The agency viewed the rider as unacceptable. Accordingly, the contracting officer rejected ERC's bid as nonresponsive. On June 2, ERC filed this protest with our Office; award has been withheld pending the outcome of this protest.

A bid bond assures that a bidder will, if required, execute a written contract and furnish payment and performance bonds. LM Envtl., Inc., B-245388.3, June 30, 1992, 95-2 CPD Para. 159. The surety's bid bond obligations are satisfied when acceptable payment and performance bonds are delivered and the bidder executes the contract. Id. A bid bond, even if in the proper amount, is defective and renders the bid nonresponsive if it is not clear that it will bind the surety. Techno Eng'g & Constr., Ltd., B-243932, July 23, 1991, 91-2 CPD Para. 87. The determinative question as to the acceptability of a bid bond is whether the bid documents establish that the bond is enforceable against the surety should the bidder fail to meet its obligations. Fred Winegar, B-243557, Aug. 1, 1991, 91-2 CPD Para. 111.

In its protest, ERC asserts that the performance bond rider does not render its bid bond nonresponsive since the rider applies only to a performance bond, which is not required to be furnished by the successful contractor until after award. As such, the protester argues that the performance bond rider does not affect the surety's obligations under the submitted bid bond, and therefore ERC's bid was responsive to the solicitation's bid bond requirement.

As noted above, the performance bond rider language which ERC incorporated into its submitted bid bond expressly conditioned the bid bond's use upon the agency's acceptance of the performance bond terms offered by ERC in the accompanying bid bond rider document. By the express terms "conditioned upon the use of the attached performance bond rider," acceptance of ERC's bid bond would have obligated NASA to accept the performance bond rider.
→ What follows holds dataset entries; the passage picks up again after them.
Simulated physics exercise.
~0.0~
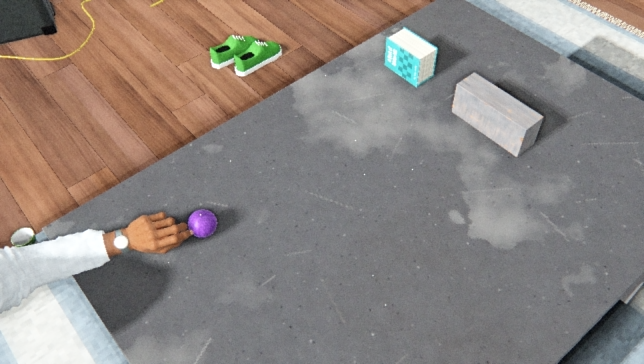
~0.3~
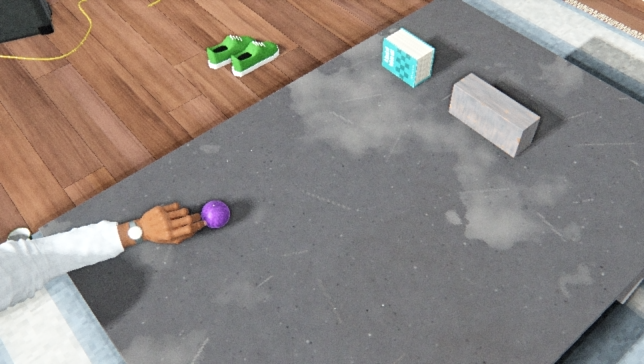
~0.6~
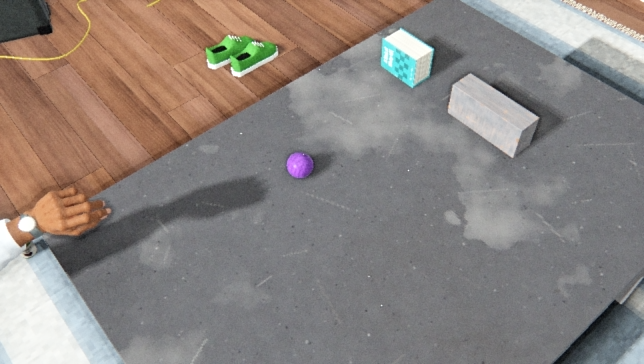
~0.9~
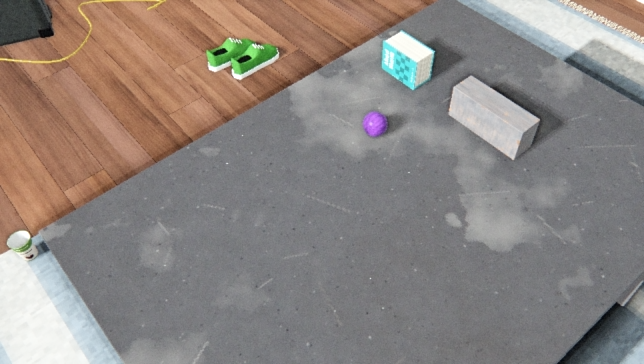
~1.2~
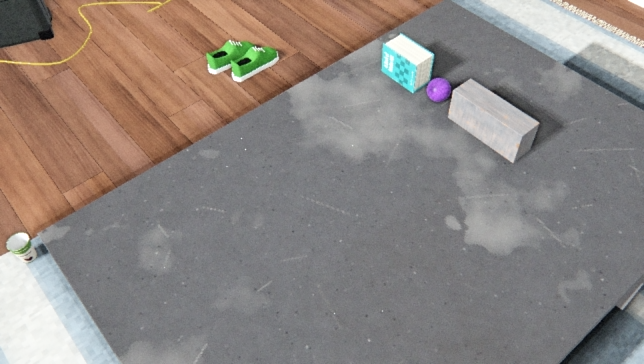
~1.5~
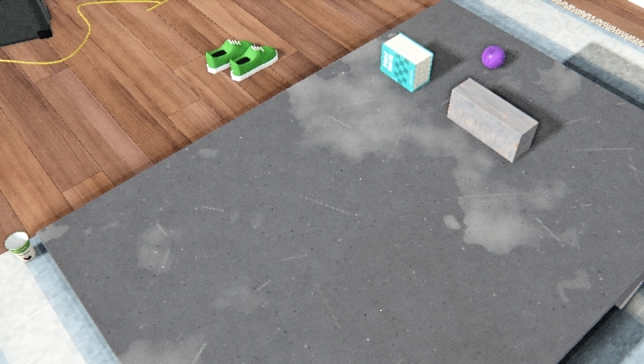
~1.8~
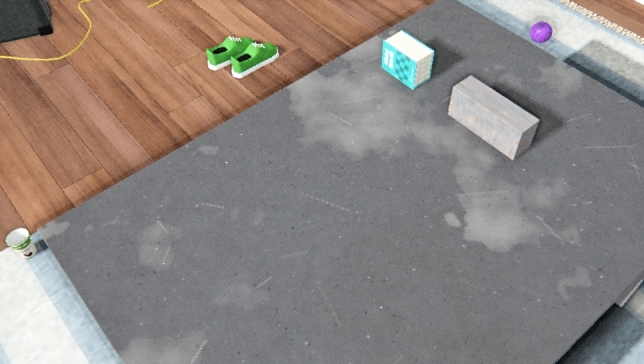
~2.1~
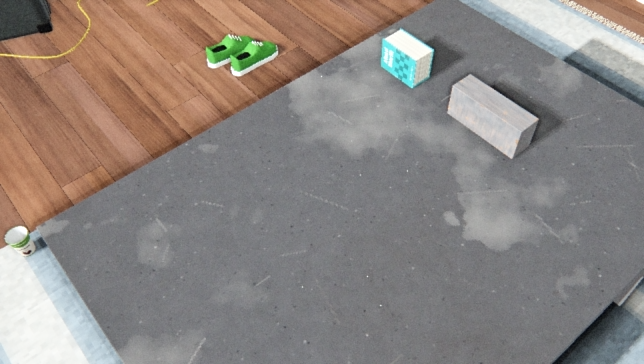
The clip shows a hand rolling a small purple ball-like object up and to the right across a dark grey surface, then drawing back as it passes between a turquoise patterned block and a grey block, continues to the upper right, and disappears from view.
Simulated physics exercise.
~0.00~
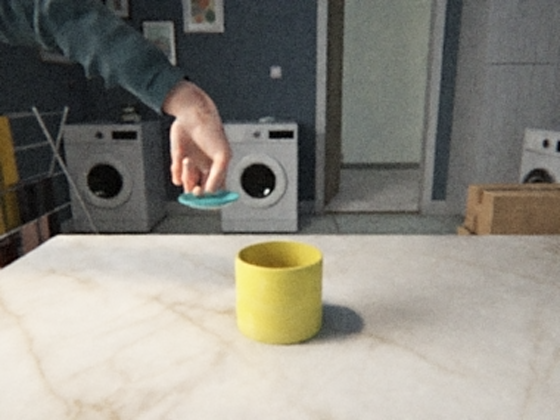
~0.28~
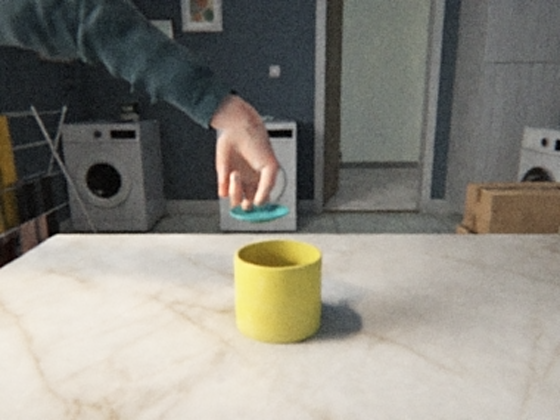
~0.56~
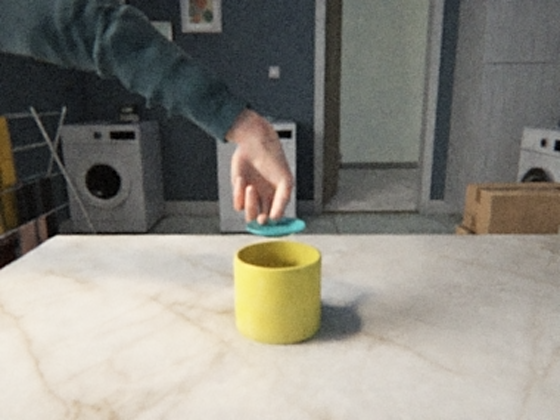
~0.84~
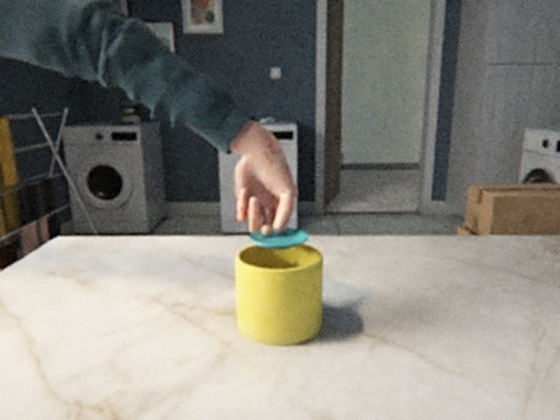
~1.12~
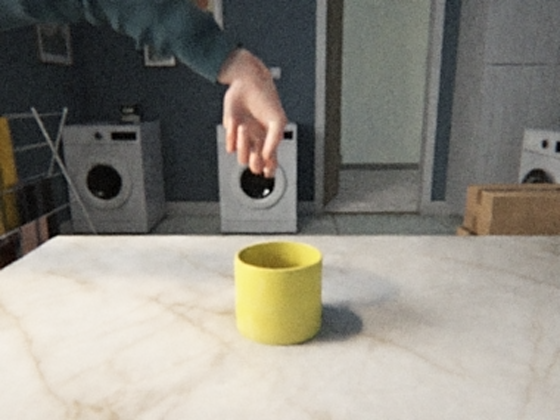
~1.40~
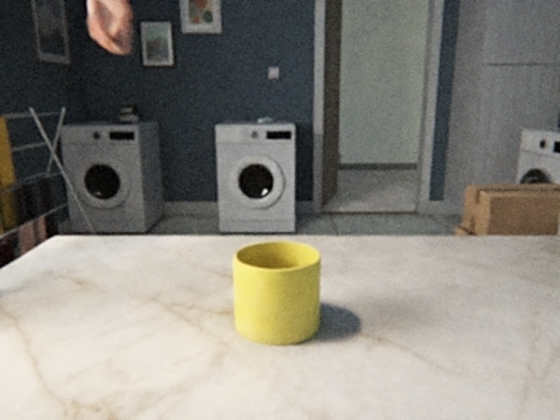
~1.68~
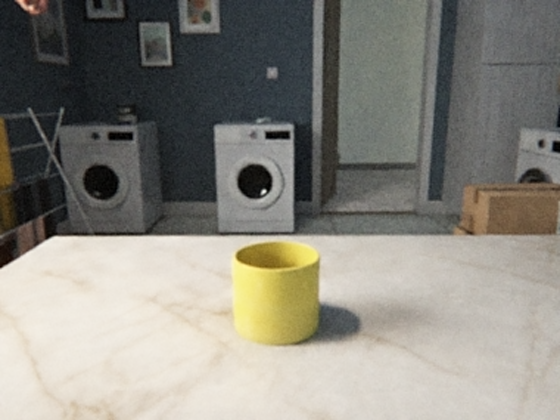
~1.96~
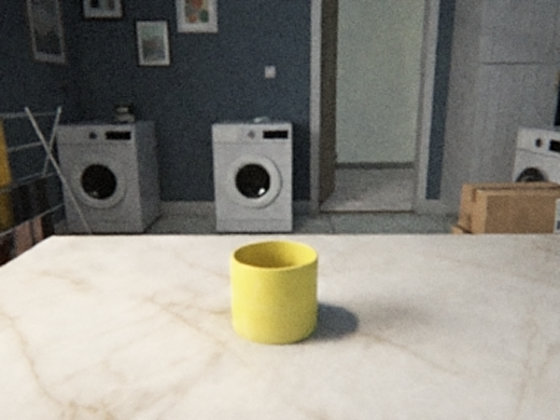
The footage shows a hand lowering a small turquoise plate rightward and down onto the rim of a yellow container on a marble table; the plate drops inside, and the empty hand withdraws up to the left, leaving the container standing alone with the plate out of sight.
Since the agency determined the rider to be unacceptable, the accompanying bid bond, with the condition on its use, also had to be viewed as unacceptable.
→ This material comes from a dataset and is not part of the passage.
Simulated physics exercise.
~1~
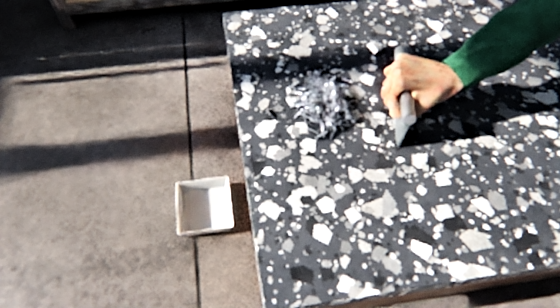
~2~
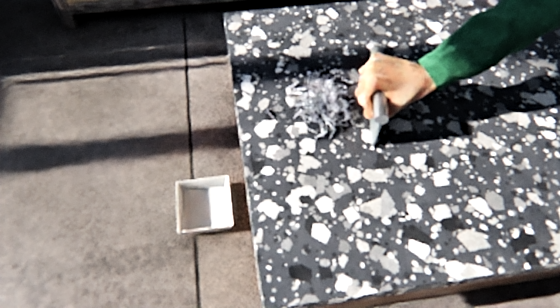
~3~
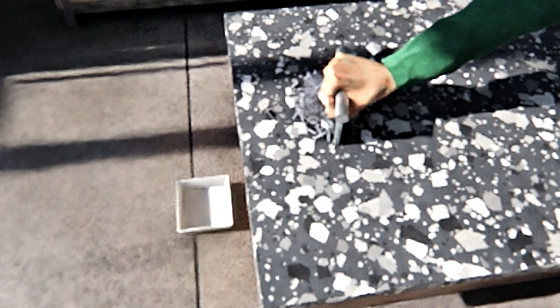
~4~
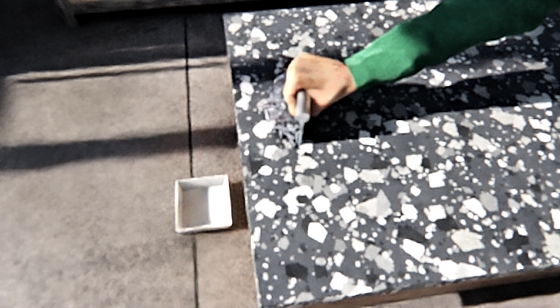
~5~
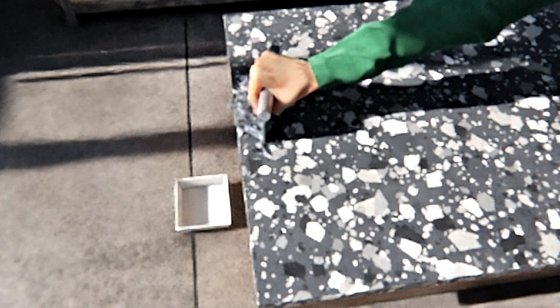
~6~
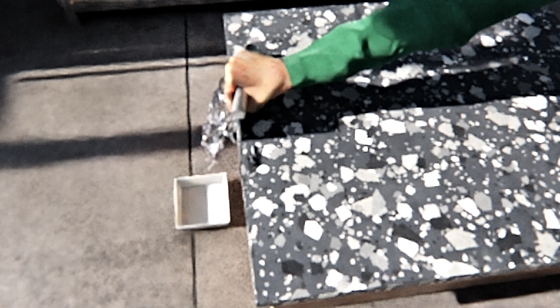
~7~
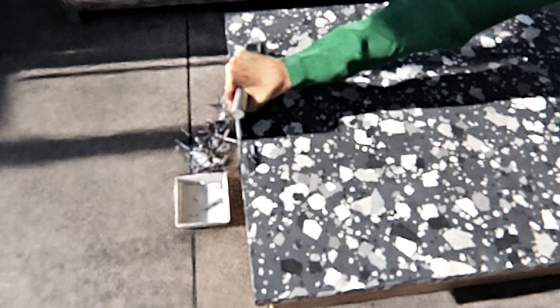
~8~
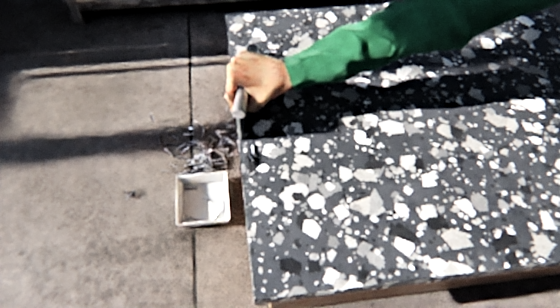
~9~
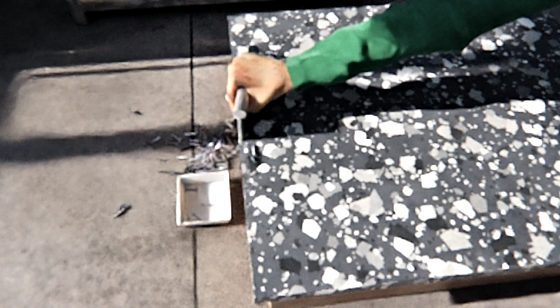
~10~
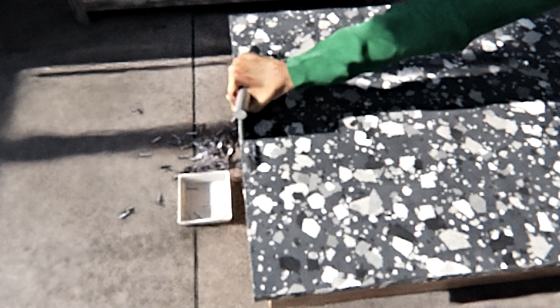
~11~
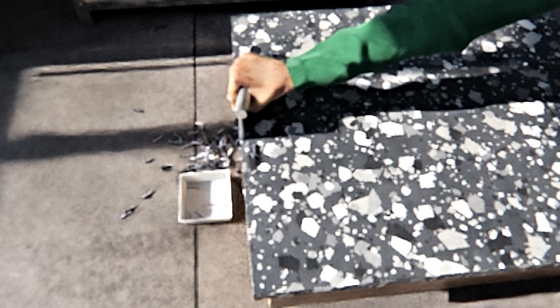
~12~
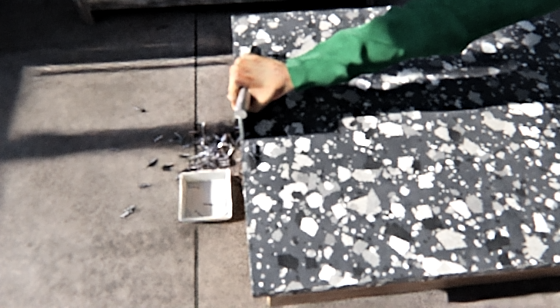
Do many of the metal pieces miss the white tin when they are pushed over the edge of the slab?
Yes, many of them miss and end up scattered on the paving behind and beside the white tin. Hardly any end up inside it.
In its comments on the agency report, ERC argues that the performance bond rider should not have been rejected as unacceptable since the rider does not affect the basic performance bond indemnification obligations required of the surety under FAR subpart 28. Specifically, ERC maintains that because there is no language in the standard performance bond form (SF 25) granting the government the right to recover against the surety for the items disclaimed in ERC's performance bond rider, the performance bond rider should not have been rejected. We find this argument unpersuasive.
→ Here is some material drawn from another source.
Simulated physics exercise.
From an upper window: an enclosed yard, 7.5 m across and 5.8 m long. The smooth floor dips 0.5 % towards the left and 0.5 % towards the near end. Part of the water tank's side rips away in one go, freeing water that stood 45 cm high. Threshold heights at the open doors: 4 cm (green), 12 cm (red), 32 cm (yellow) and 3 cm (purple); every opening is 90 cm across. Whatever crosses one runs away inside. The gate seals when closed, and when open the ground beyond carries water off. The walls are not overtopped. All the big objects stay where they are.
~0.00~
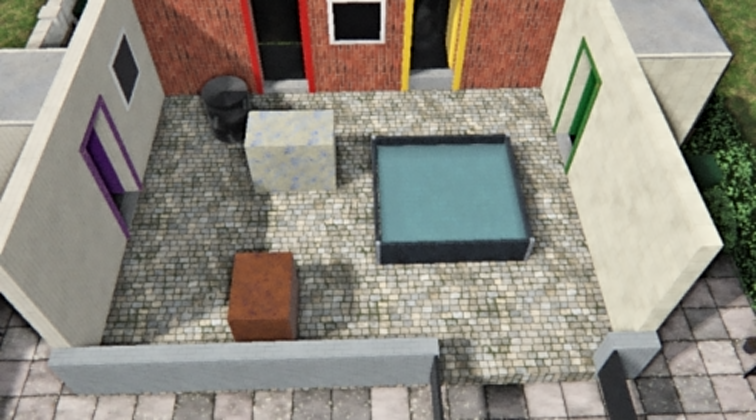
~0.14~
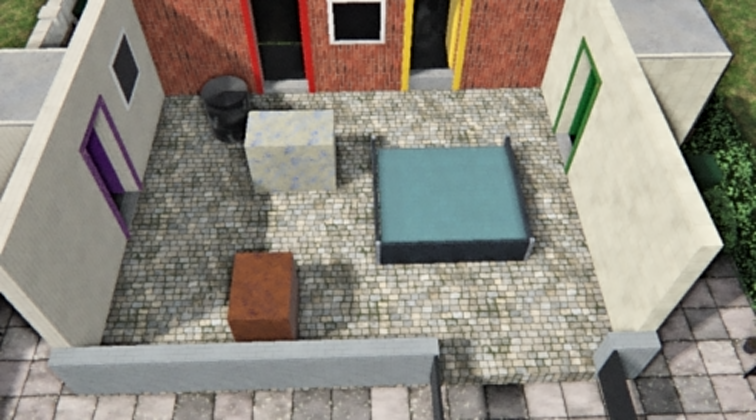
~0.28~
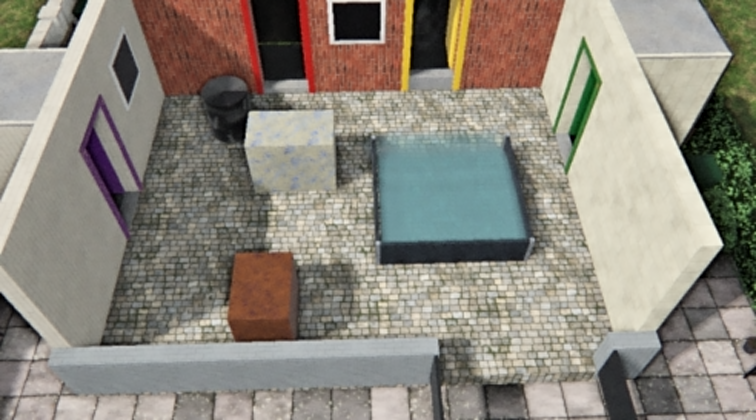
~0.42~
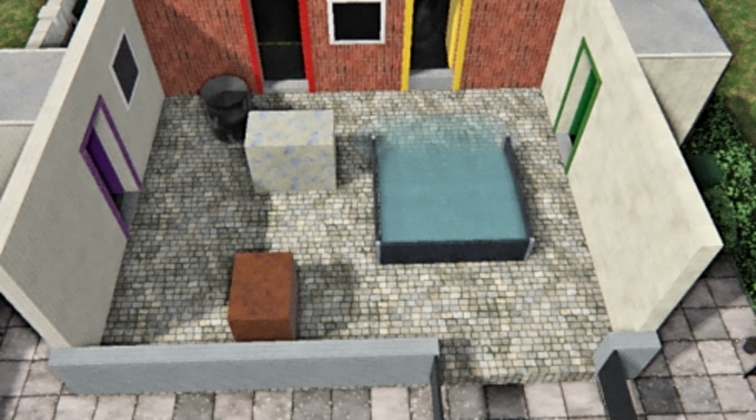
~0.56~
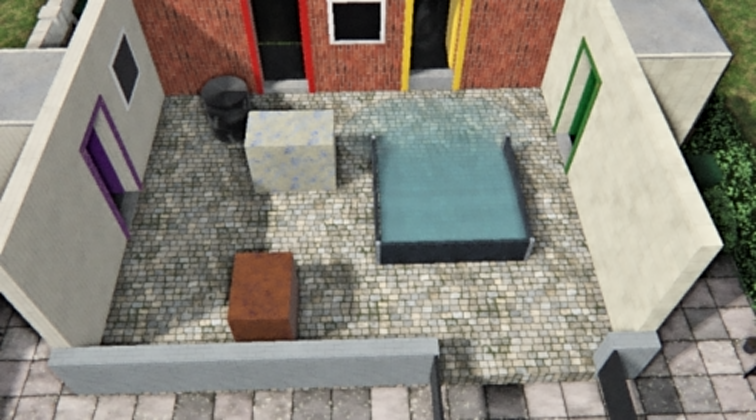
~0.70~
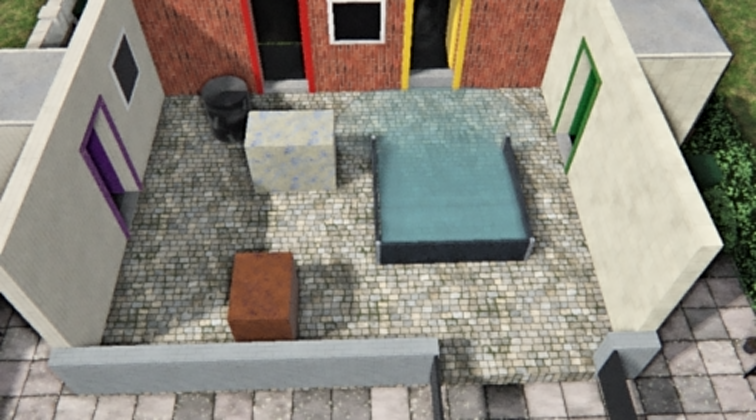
The video shows a walled, cobbled yard with a full rectangular water tank, a pale block and a rusty brown box; the tank's far side opens and water pours out, spreading across the paving towards the brick wall.
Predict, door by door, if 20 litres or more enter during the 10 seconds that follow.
The water let in: At the green door it goes over the limit; at the red door it stays under the limit; at the yellow door it does not reach the limit; at the purple door it goes over the limit.
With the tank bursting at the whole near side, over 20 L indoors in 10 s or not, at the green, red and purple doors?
Against that limit: Green under, red below, purple not over.
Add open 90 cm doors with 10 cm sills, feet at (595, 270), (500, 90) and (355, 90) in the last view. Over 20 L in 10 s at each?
In turn: Below, over, past it.
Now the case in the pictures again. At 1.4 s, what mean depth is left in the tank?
Roughly 27 cm on average.
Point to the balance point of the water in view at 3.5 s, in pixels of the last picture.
Near (418, 144).
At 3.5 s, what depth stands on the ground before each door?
In cm: Green 10, red 9, yellow 18, purple 0.
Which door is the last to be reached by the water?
The purple one.
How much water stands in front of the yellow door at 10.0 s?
Roughly 3.5 cm deep.
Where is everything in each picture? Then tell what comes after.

The purpose of a performance bond is to secure performance and fulfillment of the contractor's obligations under the contract. FAR Sec. 28.001(f). This broad purpose is reflected in the standard performance bond form, which makes the surety "jointly and severally liable" if the contractor fails to perform and fulfill "all the undertakings, covenants, terms, conditions, and agreements of the contract . . . " and only extinguishes the surety's broad indemnification obligation to the government when the contractor has fully performed all the contract terms. Similarly, the provision at FAR Sec. 52.249-10, the standard clause regarding contractor default in fixed-price construction contracts, specifically states that "[t]he Contractor and its sureties shall be liable for any damage to the Government resulting from the Contractor's refusal or failure to complete the work within the specified time . . . ." (Emphasis added.) FAR Sec. 52.249-10(a); see generally Appeal of Milner Constr. Co., Inc., DOTCAB No. 2043, July 17, 1991, 91-3 BCA Para. 24,195 (by issuing a performance bond, guaranteeing that the contractor would perform all of its contractual obligations, surety accepts and binds itself to guarantee the satisfaction of any liability which might arise under the default clause). Given the broad purpose of the performance bond, we think that ERC's performance bond rider created doubt as to whether the surety's liability under the performance bond would extend to everything encompassed by the broad language of the default clause and the bond itself. Under these circumstances, the agency reasonably could be concerned that the rider might not be interpreted consistent with the terms of the standard performance bond, and reasonably could conclude that the rider rendered the performance bond unacceptable.

Accordingly, since acceptance of the proffered bid bond was conditioned upon acceptance of an unacceptable performance bond, we conclude that the contracting officer properly rejected ERC's bid. [1]

The protest is denied.

1. The protester also contends that its current bid should not be rejected as nonresponsive since ERC has submitted similar bid bond/performance bond rider combinations under previous procurements without being rejected as nonresponsive. The protester's reliance on NASA's alleged acceptance of bid bonds with similar discrepancies under prior procurements has no bearing on the merits of the issue before us, as each procurement is a separate transaction, and action taken on any one procurement does not govern the conduct of all similar procurements. See U.S. Gen., Inc.--Recon., B-242769.2, Aug. 5, 1991, 91-2 CPD Para. 126.